Der ist erreicht, wenn zwei Prozent der Bevölkerung wohnungssuchend sind. Die Abteilung Bau- und Raumordnung sieht nach einer Erhebung aber nur bei 1,74 Prozent der Innsbrucker Wohnbedarf.
Kritik an Berechnungsmethode
Für Vize-Bürgermeister Georg Willi (Grüne) ist "die Berechnungsmethode des Landes nicht nachvollziehbar." Aus seiner Sicht "drückt sich das Land Tirol vor einer Verordnung zum Wohnungsnotstand und rechnet sich die Zahlen schön."
Die Landeshauptstadt gilt österreichweit als der Brennpunkt für unleistbares Wohnen schlechthin. Erst am Montag hat dies eine Erhebung zu den Kaufpreisen für Eigentumswohnungen von Raiffeisen Immobilien bestätigt.
Demnach ist Innsbruck hierbei die teuerste Landeshauptstadt Österreichs. Der gemeinnützige Wohnbau wiederum kann beim Kauf von Grundstücken mit privaten Spekulanten praktisch nicht mithalten.
Angemessene Entschädigungen
Bei Anwendung des Bodenbeschaffungsgesetzes könnte die Preisspirale zumindest gebremst werden, hoffen die Befürworter. Die Stadt müsste aber Eigentümern jedenfalls angemessene Entschädigung bzw. Preise zahlen.
Das Bodenbeschaffungsgesetz ist ein Relikt aus einer Ära, in der Bruno Kreisky Bundeskanzler war und die SPÖ mit absoluter Mehrheit regierte. Ausgegraben hat es vor drei Jahren der Innsbrucker SPÖ-Chef Benjamin Plach.
Auch er stößt sich daran, wie das Land den Wohnbedarf in Innsbruck berechnet hat: „Es ist völlig inakzeptabel, wie das Land Tirol die tatsächliche Zahl der Wohnungssuchenden in Innsbruck verzerrt und somit verfälschend nach unten korrigiert."
Die Rechnung des Landes
Tatsächlich sieht das Land den Bedarf der Wohnungssuchenden durch erst zu bauende aber bereits geplante geförderte Wohnungen bereits reduziert und kommt somit auf eine geringere Quote als die Stadt in ihrer Berechnungen.

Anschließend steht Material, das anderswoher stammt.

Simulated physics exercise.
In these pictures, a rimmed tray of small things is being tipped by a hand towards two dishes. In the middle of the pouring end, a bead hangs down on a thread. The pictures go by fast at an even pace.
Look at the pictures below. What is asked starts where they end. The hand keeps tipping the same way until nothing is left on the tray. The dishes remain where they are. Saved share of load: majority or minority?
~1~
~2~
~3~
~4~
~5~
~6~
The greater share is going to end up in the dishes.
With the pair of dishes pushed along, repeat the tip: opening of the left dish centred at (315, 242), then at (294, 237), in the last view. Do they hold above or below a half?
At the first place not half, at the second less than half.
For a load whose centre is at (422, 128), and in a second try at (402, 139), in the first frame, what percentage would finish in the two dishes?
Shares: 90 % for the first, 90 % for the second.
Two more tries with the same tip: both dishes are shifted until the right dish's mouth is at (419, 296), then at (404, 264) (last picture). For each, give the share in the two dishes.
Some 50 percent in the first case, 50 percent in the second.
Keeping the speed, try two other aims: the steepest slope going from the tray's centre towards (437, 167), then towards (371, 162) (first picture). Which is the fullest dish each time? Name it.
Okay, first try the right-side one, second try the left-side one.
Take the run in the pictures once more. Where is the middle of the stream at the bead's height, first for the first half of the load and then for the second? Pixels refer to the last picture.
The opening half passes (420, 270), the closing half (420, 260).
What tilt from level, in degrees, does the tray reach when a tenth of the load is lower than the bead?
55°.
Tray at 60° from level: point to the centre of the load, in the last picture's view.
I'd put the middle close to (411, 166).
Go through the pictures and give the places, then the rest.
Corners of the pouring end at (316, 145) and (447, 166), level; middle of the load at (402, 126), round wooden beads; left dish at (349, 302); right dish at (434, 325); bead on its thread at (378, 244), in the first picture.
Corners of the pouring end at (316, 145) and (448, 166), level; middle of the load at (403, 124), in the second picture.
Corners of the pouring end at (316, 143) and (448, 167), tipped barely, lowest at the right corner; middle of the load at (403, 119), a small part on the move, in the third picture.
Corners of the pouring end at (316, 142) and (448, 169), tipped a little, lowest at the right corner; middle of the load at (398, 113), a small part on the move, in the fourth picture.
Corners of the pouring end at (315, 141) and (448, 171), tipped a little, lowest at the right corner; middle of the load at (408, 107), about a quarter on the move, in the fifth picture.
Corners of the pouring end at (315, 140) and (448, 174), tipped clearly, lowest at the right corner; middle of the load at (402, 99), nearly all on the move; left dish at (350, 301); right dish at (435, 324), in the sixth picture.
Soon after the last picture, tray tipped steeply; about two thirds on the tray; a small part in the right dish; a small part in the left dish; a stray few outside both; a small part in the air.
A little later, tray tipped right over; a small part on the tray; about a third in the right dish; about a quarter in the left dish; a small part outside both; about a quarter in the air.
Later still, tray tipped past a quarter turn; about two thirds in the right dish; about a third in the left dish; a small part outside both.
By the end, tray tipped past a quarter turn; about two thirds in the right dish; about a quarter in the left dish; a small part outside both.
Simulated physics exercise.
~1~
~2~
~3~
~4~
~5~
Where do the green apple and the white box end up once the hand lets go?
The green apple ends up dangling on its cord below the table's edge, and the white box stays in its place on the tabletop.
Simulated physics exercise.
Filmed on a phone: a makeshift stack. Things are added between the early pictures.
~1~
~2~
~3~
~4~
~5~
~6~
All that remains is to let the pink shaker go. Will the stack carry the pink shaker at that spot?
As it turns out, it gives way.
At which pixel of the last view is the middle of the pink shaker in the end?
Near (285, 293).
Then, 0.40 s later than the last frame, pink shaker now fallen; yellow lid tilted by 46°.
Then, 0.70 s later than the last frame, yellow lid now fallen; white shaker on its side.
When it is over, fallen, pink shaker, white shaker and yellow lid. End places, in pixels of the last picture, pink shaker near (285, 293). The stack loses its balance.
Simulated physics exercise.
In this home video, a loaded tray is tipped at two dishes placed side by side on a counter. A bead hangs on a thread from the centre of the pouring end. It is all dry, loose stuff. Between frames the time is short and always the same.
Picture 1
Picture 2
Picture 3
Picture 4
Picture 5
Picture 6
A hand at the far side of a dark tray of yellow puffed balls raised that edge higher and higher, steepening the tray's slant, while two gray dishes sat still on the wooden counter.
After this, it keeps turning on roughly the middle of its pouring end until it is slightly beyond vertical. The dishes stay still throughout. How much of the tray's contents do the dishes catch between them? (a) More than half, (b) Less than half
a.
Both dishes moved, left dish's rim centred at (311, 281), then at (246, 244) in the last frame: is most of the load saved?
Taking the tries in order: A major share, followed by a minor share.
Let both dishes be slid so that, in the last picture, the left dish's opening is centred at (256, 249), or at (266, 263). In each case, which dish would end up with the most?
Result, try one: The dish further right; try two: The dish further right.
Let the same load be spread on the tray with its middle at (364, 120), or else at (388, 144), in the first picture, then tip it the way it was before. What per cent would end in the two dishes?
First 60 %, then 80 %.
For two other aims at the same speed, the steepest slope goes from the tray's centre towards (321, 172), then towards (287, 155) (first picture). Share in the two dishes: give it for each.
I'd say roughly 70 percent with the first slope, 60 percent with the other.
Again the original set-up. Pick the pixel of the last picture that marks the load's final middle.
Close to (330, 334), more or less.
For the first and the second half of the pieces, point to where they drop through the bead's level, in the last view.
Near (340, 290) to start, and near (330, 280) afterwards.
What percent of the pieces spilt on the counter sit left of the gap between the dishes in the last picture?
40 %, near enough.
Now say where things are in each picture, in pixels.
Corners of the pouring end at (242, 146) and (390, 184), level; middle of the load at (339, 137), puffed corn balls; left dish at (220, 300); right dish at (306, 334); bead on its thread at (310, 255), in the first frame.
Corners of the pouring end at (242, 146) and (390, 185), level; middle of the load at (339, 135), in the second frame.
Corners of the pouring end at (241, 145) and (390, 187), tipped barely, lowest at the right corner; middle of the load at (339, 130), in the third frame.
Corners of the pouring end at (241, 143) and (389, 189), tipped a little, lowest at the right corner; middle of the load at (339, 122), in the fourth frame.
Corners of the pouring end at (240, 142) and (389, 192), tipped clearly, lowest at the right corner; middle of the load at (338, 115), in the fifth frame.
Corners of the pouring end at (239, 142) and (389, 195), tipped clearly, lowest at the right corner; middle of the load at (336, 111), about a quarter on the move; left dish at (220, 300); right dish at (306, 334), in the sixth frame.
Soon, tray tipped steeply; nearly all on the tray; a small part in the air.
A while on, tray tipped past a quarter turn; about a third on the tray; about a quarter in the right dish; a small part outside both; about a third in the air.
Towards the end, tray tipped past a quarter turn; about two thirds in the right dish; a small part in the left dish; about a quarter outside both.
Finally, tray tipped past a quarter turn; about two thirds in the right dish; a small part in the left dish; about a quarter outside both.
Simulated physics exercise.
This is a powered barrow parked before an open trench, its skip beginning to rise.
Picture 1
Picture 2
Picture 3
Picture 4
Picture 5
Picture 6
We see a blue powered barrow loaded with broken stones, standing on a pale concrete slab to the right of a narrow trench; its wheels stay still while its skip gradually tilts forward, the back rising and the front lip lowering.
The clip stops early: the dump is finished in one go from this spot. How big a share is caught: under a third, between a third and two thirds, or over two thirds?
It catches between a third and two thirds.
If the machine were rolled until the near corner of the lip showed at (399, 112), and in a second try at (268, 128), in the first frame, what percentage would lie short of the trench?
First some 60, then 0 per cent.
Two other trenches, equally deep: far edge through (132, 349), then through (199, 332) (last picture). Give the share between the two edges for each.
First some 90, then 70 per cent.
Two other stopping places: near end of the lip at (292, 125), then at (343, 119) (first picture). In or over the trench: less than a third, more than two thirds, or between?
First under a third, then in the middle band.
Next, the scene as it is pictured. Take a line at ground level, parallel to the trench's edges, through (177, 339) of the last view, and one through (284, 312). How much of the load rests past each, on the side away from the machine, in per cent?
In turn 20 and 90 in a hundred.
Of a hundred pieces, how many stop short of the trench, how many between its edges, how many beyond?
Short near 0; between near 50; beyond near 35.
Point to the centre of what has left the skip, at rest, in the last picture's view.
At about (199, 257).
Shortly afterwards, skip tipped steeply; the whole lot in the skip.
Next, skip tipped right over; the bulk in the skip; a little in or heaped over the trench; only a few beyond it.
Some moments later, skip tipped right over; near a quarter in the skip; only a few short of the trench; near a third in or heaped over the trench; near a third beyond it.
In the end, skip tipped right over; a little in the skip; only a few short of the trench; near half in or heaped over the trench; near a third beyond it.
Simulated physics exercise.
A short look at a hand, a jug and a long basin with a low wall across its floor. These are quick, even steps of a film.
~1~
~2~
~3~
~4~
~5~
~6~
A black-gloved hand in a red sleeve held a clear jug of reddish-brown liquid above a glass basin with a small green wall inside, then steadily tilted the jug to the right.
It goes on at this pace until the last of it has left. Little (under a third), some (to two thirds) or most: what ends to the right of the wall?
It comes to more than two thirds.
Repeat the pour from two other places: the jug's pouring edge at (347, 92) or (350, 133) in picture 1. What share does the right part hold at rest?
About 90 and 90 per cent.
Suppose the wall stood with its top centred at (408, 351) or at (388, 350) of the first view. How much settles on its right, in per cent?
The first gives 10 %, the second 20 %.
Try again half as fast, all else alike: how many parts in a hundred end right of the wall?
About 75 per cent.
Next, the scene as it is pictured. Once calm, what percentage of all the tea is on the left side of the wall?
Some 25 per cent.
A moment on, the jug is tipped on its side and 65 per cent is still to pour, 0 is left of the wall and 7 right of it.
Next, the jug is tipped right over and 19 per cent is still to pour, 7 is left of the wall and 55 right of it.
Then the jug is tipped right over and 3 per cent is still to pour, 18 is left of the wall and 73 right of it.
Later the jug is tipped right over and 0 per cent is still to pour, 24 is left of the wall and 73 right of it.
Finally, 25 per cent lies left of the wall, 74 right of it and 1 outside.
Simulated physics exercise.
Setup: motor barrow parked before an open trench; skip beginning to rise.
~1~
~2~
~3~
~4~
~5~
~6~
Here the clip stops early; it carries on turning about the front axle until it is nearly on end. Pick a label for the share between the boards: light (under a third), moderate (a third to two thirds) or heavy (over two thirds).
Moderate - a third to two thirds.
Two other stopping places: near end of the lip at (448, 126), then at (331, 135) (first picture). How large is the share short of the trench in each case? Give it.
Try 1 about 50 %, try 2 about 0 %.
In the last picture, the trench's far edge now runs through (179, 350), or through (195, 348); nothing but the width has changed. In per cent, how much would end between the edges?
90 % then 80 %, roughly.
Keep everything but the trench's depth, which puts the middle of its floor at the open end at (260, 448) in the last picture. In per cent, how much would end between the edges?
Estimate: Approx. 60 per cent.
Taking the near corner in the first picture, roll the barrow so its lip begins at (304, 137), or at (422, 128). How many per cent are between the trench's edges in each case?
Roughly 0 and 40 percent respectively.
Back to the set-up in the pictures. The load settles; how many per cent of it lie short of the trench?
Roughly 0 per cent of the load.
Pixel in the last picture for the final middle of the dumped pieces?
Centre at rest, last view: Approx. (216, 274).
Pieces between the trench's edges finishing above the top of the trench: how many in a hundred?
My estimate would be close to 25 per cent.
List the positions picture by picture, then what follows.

"Niemand kann in einer Wohnung leben, die bisher nur am Papier existiert und wo noch kein Kubikmeter Baugrube ausgehoben wurde”, so Plach dazu. Im Gemeinderatswahlkampf vor wenigen Monaten ortete er aufgrund der langen Entscheidungsdauer des Landes eine Blockadehaltung der ÖVP, mit der die SPÖ auf dieser Ebene regiert.
Die Stadt-Roten wären deshalb gerne vor den Verfassungsgerichtshof gezogen. Für Plach ist es nämlich überhaupt "system- und verfassungswidrig", dass das Land für die Anwendung des Bodenbeschaffungsgesetzes eine Verordnungsermächtigung hat.
Innsbruck als Präzedenzfall
Er sieht hier eine Kompetenzüberschreitung gegenüber der Stadt. Denn einerseits sei die Raumordnung den Gemeinden zugewiesen. Und andererseits widerspreche diese Regelung dem Recht auf Gemeindeselbstverwaltung.
Mit ensprechendem Interesse wird der Versuch der erstmaligen Anwendung des Bodenbeschaffungsgesetzes österreichweit verfolgt. In der Stadt Salzburg gab es etwa ebenfalls bereits Vorstöße von SPÖ und KPÖ zur Ausrufung des Wohnungsnotstands. Auch hier gibt die ÖVP, die Eingriffe ins Eigentumsrecht skeptisch sieht, im Land den Ton an.